The bombings on Easter Sunday of eight sites in Sri Lanka, including three churches, seemed designed not only to inflict mass casualties but also to send a message.

Initial investigations showed the chain of bombings was carried out by “a radical Islam group,” perhaps as retaliation for mass shootings in March at two mosques in Christchurch, New Zealand, Sri Lanka’s state defense minister, Ruwan Wijewardana, said Tuesday.

ISIS has reportedly taken credit for the slaughter in Sri Lanka but did not immediately offer proof of its involvement.

To some, the bombings, carried out on the holiest day in the Christian calendar, has fed a narrative of religious war. Christians and Muslims, this theory goes, are increasingly at odds and willing to strike at each other’s spiritual hearts – sanctuaries.

To be utterly clear: Any attack on any house of worship is heinous and should be unequivocally condemned. In too many parts of the world, Christians are attacked by Muslims and vice versa.

But taking the long view, the data on terrorist attacks does not support a narrative of incipient religious war or sanctuaries facing increasing threats.

From 1970 to 2017, attacks at houses of worship comprised just 1.45% of all terrorist attacks worldwide, according to the National Consortium for the Study of Terrorism and Responses to Terrorism (START) at the University of Maryland.

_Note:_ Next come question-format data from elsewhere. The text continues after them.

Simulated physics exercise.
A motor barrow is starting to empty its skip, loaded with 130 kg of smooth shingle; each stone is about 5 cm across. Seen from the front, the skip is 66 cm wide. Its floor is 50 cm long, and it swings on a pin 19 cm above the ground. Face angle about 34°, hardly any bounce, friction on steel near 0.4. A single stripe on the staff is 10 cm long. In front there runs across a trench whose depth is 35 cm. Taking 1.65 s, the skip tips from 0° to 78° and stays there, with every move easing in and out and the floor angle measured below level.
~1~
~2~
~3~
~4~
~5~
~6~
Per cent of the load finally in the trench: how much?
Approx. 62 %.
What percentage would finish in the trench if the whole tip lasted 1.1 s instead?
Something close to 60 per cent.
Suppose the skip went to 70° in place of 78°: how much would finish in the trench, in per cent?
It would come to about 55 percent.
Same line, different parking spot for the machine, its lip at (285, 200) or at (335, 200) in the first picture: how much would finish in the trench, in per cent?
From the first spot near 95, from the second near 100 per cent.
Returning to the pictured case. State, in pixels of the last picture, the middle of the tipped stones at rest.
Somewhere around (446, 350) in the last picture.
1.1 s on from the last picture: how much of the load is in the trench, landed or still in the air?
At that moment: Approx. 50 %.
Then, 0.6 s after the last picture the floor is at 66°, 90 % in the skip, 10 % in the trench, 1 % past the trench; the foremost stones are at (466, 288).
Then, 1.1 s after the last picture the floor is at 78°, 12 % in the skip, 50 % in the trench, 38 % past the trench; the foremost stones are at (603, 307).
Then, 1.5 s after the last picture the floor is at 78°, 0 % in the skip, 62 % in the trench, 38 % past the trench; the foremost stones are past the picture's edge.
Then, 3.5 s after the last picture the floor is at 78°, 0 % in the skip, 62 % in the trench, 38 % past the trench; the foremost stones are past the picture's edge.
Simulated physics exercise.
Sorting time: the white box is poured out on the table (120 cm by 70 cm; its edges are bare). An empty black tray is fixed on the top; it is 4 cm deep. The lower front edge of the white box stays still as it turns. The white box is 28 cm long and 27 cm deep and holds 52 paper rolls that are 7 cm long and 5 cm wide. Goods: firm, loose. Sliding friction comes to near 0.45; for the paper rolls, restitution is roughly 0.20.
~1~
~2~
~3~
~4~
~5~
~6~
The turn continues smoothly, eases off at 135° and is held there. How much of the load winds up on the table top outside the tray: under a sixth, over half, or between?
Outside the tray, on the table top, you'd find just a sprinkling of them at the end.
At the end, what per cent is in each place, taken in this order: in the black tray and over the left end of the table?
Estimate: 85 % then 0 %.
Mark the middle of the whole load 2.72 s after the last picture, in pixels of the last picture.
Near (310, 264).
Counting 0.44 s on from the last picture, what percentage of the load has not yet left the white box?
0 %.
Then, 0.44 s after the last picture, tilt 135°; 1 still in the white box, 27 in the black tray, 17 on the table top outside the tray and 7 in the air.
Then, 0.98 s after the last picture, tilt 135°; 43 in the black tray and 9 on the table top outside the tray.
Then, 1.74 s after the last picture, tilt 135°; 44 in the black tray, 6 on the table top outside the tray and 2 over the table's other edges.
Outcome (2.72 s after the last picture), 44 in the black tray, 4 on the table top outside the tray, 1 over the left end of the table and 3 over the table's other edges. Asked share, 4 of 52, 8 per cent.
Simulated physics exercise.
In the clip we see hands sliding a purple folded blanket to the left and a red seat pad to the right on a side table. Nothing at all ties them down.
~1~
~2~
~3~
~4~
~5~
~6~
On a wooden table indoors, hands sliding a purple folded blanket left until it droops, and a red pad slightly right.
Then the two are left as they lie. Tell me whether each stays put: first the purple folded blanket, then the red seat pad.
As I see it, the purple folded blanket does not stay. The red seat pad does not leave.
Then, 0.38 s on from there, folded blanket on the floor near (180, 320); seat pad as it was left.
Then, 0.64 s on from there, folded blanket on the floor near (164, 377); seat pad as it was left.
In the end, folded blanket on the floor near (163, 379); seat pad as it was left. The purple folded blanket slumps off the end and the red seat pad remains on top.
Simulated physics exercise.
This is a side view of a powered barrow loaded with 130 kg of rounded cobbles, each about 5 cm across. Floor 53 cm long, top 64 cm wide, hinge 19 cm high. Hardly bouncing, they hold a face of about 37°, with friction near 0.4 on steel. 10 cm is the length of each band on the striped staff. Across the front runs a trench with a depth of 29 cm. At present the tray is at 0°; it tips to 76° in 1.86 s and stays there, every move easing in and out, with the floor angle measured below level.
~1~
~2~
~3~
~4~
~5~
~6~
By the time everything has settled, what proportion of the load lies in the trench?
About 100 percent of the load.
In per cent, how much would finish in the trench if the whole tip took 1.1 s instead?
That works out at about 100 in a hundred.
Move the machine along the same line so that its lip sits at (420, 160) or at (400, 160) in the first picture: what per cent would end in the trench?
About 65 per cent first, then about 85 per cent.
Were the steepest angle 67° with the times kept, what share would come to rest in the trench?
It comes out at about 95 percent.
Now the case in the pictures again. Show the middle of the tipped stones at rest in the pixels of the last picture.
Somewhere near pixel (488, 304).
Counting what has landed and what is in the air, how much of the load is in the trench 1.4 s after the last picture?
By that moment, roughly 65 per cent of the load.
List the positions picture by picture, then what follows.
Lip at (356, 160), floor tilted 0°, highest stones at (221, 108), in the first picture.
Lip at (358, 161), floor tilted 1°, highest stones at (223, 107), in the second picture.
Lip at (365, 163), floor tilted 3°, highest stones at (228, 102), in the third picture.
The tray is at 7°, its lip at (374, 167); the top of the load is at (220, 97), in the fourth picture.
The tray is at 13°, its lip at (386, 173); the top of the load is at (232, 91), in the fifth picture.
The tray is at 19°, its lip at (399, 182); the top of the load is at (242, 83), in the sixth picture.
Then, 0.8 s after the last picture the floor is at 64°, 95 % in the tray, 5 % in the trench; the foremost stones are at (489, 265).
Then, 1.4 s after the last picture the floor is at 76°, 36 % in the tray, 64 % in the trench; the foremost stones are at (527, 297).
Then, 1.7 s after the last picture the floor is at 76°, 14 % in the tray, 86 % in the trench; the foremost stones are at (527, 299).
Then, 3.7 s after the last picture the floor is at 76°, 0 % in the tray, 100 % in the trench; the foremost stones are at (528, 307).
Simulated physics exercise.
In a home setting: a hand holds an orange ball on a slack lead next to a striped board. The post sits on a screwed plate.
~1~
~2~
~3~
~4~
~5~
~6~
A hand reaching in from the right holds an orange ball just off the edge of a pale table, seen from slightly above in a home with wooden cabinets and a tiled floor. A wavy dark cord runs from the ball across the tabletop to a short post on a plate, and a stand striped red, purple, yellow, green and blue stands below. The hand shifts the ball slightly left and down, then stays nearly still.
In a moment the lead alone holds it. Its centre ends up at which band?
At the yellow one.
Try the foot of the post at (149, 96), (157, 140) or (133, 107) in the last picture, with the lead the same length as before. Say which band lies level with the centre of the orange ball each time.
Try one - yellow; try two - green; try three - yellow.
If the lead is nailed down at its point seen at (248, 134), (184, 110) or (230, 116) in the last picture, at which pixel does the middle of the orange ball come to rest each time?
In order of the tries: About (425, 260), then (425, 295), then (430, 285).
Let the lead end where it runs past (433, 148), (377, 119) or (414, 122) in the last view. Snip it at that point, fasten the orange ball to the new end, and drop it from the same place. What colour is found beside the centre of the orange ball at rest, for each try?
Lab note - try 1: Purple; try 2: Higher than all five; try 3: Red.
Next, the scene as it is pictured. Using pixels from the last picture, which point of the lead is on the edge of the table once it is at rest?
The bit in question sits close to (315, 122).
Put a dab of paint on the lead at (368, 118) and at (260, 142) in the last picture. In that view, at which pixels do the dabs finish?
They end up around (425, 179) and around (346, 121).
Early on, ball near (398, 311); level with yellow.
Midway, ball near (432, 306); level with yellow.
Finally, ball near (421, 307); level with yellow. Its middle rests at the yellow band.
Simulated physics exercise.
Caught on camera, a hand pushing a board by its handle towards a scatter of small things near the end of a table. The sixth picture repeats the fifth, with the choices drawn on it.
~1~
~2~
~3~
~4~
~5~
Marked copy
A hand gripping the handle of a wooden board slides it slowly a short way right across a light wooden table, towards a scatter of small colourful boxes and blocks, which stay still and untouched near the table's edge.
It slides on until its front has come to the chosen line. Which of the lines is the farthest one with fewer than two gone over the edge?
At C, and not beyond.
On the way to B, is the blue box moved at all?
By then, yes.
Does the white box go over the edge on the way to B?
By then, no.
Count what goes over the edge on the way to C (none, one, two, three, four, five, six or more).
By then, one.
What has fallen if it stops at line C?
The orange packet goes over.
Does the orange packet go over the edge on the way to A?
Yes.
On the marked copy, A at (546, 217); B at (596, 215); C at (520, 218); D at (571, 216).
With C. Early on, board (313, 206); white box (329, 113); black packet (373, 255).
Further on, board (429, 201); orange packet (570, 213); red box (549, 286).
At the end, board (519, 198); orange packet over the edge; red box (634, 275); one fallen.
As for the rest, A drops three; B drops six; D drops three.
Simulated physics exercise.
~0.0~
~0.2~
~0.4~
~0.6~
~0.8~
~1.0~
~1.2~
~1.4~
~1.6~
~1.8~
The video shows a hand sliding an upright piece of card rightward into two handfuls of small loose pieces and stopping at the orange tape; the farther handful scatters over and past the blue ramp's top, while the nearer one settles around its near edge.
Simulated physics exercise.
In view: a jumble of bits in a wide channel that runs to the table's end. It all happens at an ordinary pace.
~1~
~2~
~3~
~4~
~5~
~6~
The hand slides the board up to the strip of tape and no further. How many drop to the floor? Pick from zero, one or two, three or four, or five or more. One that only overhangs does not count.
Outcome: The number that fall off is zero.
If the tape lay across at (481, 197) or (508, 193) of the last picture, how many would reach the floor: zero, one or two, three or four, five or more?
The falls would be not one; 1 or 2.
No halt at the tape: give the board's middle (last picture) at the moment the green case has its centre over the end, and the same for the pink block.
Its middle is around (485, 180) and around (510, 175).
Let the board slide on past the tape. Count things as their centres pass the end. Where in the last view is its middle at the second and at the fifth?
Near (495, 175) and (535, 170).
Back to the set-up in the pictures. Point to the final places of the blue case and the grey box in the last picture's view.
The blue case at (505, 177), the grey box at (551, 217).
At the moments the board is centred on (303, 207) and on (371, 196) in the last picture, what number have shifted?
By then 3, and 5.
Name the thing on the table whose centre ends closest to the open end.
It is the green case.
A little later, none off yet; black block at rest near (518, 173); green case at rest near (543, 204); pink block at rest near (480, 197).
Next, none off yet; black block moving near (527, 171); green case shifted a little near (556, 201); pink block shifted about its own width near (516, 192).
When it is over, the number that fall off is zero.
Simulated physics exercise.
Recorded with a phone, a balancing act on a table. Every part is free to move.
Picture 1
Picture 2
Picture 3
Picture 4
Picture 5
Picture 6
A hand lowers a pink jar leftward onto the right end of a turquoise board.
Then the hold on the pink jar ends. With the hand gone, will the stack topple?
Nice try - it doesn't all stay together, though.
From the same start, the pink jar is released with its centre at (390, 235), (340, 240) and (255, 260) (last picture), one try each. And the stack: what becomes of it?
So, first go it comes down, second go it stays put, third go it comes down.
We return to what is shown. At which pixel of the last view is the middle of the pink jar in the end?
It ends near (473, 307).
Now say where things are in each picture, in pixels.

When you also include terrorist attacks on religious figures (think: clergy and other leaders) and religious institutions, that number rises just 1 percentage point, to 2.44%.

In more recent years, between 2012 and June 2018, the statistic has spiked at times: In 2017, for example, terrorists in Egypt killed 311 people at a Sufi mosque. The high death toll meant that terrorism targeting religious groups and houses of worship resulted in 19% of total terrorism casualties that November.

But since 2012, the number of attacks on houses of worship, religious figures and religious institutions has remained relatively low, comprising anywhere from 2% to 4% of the total number of attacks worldwide.

Overall, according to START, terrorist attacks on private citizens and property (houses, apartments, etc.) comprised about 24% of the overall total, followed by assaults on the military (15.4%), the police (13.5%), governments (11.7%), businesses (11.4%) and transportation (3.75%).

Still, global patterns are not the same as regional patterns, said Erin Miller, who manages START’s Global Terrorism database. She cautioned that particular countries may witness increases in attacks on houses of worship, even while they remain rare worldwide.

Miller also noted that some attacks on houses of worship were committed by violent Islamists who targeted fellow Muslims, which (again) counters the notion that Christianity and Islam are increasingly in conflict.

So, while religious believers and many others are understandably appalled by attacks on houses of worship, we should be skeptical of analysts pushing a “clash of civilizations” narrative. The data does not support that idea, at least not at this time.